236. Telegram From the Embassy in Brazil to the Department of State 1

14310. Subject: Preliminary Assessment of Brazilian Political Situation in Light of 5th Institutional Act. Ref: Rio de Janeiro 14305.2

Institutional act decreed last night amounts to a self-issued license authorizing executive to govern without trappings or inconveniences of democracy. It signals bankruptcy of an effort by Brazilian military to demonstrate that they better able than civilian elements to move Brazil toward goals of development and political stability through democratic means. Failure of effort is not due to any demonstrated inability of Brazilian people to measure up to their role, but to incapability of military to understand what democracy is and how it works.
Present leaders of Brazilian military are patriotic, sincere, and proud. Historic military role of keeping country on the track by changing its government from time to time has produced an attitude of self-righteousness not easily permeated by opposing views, especially when advocated by persons or groups whose orientation is different from and perhaps suspect to disciplinarian minds.
Current crisis had its precise beginnings in a speech by opposition deputy Moreira Alves on floor of Congress which was insulting to army. This incident, while injurious to pride of army, had no intrinsic significance and would have been ignored most places. When issue was blown out of proportion by military insistence on disciplinary action against Moreira Alves, it headed fatally for a constitutional confrontation which could only be resolved by defeat of Congress or of the military acting through weak and vacillating executive. When Congress won legal battle by refusing to remove Moreira Alves’ immunity, military felt they could only recoup by extra-legal action clothed in pseudo-legality of an institutional act.
This confrontation occurred against a backdrop of problems generated by government’s failure to understand Brazil’s really fundamental needs in this era. GOB failure to take imaginative and convincing steps toward improvement of woeful educational situation and relief of depressed urban and rural laboring classes produced agitation for changing these conditions, especially within the church and among students. To a conservative group which does not accept inevitability of social revolution taking place in world, such activities appear unpatriotic and dangerous, and therefore are further justification for strong measures.
The institutional act and the arbitrary and repressive actions being based on it have produced as much of an about face in the direction the Brazilian Government claimed to be going as would an overthrow of the government. Indeed it is reasonable to believe that if Costa e Silva had held rigidly to the constitution, he would have been overthrown.
Within the United States Government, I believe we should understand the situation in this light. On the other hand, we are not faced with the problem of recognizing a new government nor with the need to announce suspensions of aid, military assistance, and other programs customary on overthrow occasions. As of this moment, it appears that our long-range interests might be better served if we were to avoid such overt actions. We should, however, without any announcement, for the moment quietly withhold any pending actions on disbursements or commitments.
There are going to be plenty of occasions in the future when divergent GOB and USG policies and attitudes will create friction between our governments, so we will do well to avoid now any that can be avoided.
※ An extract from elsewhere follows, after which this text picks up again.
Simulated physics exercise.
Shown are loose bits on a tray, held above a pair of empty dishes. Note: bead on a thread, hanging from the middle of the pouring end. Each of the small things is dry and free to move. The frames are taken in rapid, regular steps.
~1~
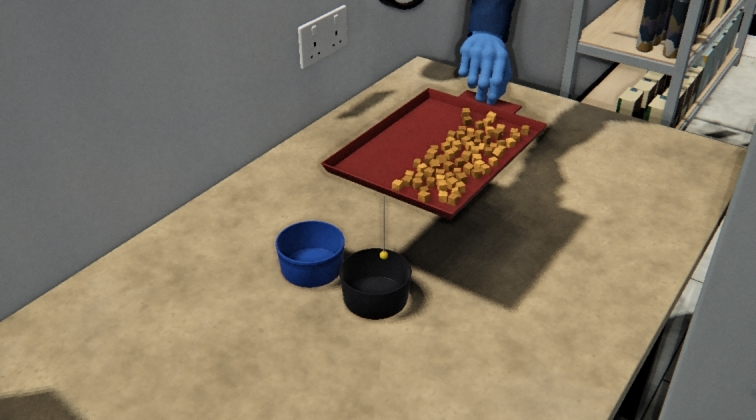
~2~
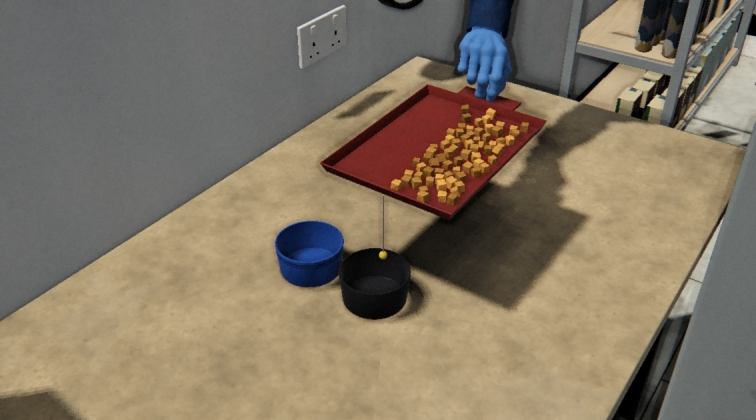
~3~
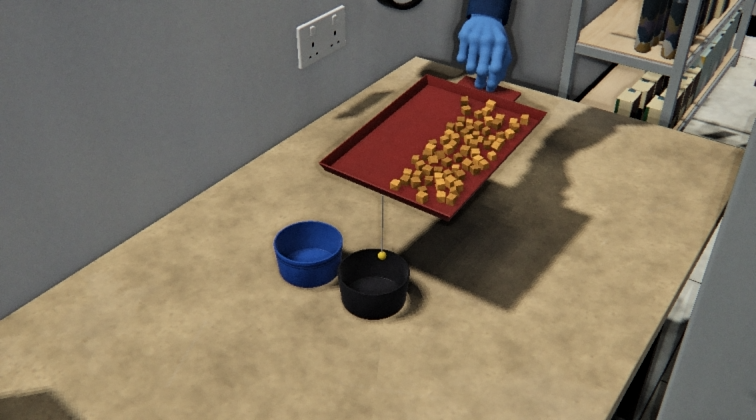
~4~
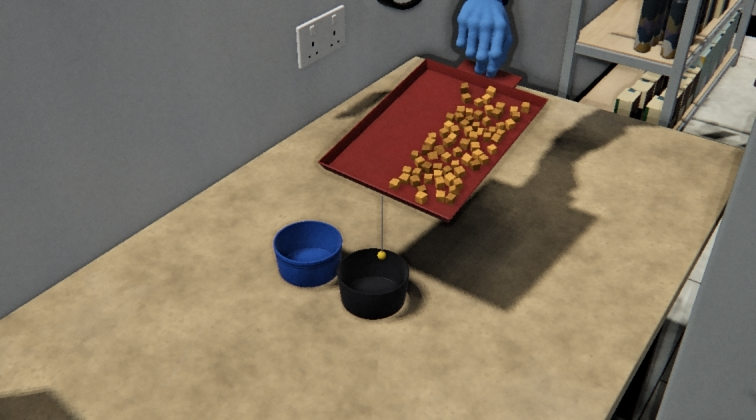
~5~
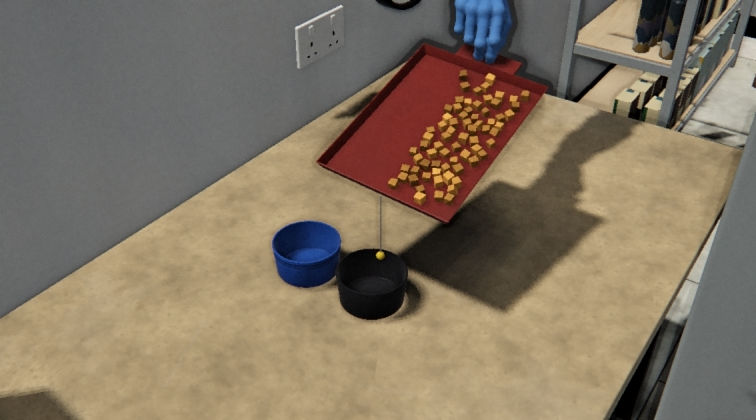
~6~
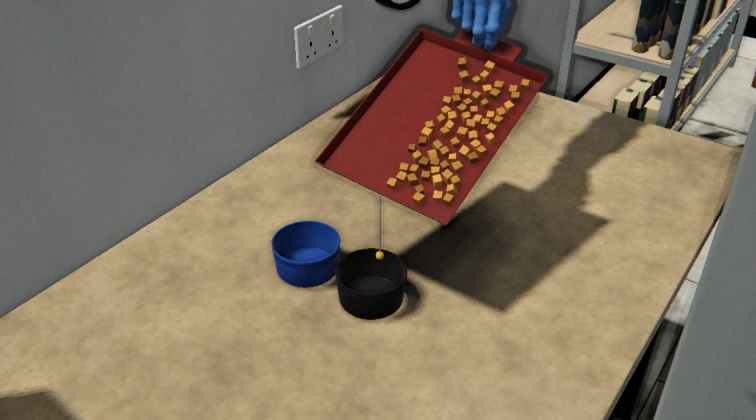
The video shows a blue-gloved hand holding a red tray of small golden-brown cubes above a blue dish and a black dish, gradually raising the handle end so the tray tilts toward its near edge, while the cubes shift slightly.
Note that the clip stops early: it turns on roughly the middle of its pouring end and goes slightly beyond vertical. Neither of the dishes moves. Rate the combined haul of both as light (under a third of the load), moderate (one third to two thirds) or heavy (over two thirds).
A light haul.
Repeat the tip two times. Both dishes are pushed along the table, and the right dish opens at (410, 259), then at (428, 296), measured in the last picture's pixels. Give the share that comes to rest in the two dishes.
You'd get 0 in a hundred the first time and 60 in a hundred the second.
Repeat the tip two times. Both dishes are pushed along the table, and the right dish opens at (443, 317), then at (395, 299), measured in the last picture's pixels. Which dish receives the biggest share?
On the first try it would be the one to the right, on the second the one to the right.
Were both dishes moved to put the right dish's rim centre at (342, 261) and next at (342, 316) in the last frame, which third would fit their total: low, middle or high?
The two tries give, in order: Below one third; less than a third.
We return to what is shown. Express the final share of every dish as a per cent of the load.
In the left dish you'd find about 0 % of the load, and in the right dish about 20 %.
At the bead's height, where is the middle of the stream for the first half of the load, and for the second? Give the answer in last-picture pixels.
Early half: (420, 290); late half: (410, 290).
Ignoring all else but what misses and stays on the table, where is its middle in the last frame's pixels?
It's centred at about (426, 349).
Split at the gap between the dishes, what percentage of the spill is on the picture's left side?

A public statement at a high US Government level deploring the setback in development of Brazilian democracy is called for, and important to encourage friends of democracy in Brazil, but it should not point the finger too accurately at the persons or groups responsible. These people, while nationalistic and narrow, are fundamentally favorable [Page 525] to the US and can be counted on to side with us either sentimentally or overtly in any East-West confrontation. It is highly likely they will continue in control of Brazil for a number of years to come. It is from them we must obtain cooperation in enterprises of mutual interest and through them that we must work to help Brazil emerge from the underdevelopment of which their own attitudes are one manifestation.

  1. Source: National Archives and Records Administration, RG 59, Central Files 1967–69, POL 23–9 BRAZ. Confidential; Immediate. Repeated to Brasilia, Sao Paulo, Recife, and USCINCSO.
  2. Telegram 14305 from Rio de Janeiro, December 14, forwarded a free translation of the fifth Institutional Act (IA–5). (Ibid.) The act allowed the President to recess the congress, state assemblies, and municipal chambers; to intervene in the states and municipalities without constitutional restraint; to suspend the political rights of any citizen for ten years; to revoke legislative mandates at the federal, state, and municipal level; and to confiscate the property of anyone who may have “enriched themselves illicitly while exercising public office.” Unlike previous acts, IA–5 did not have an automatic expiration date.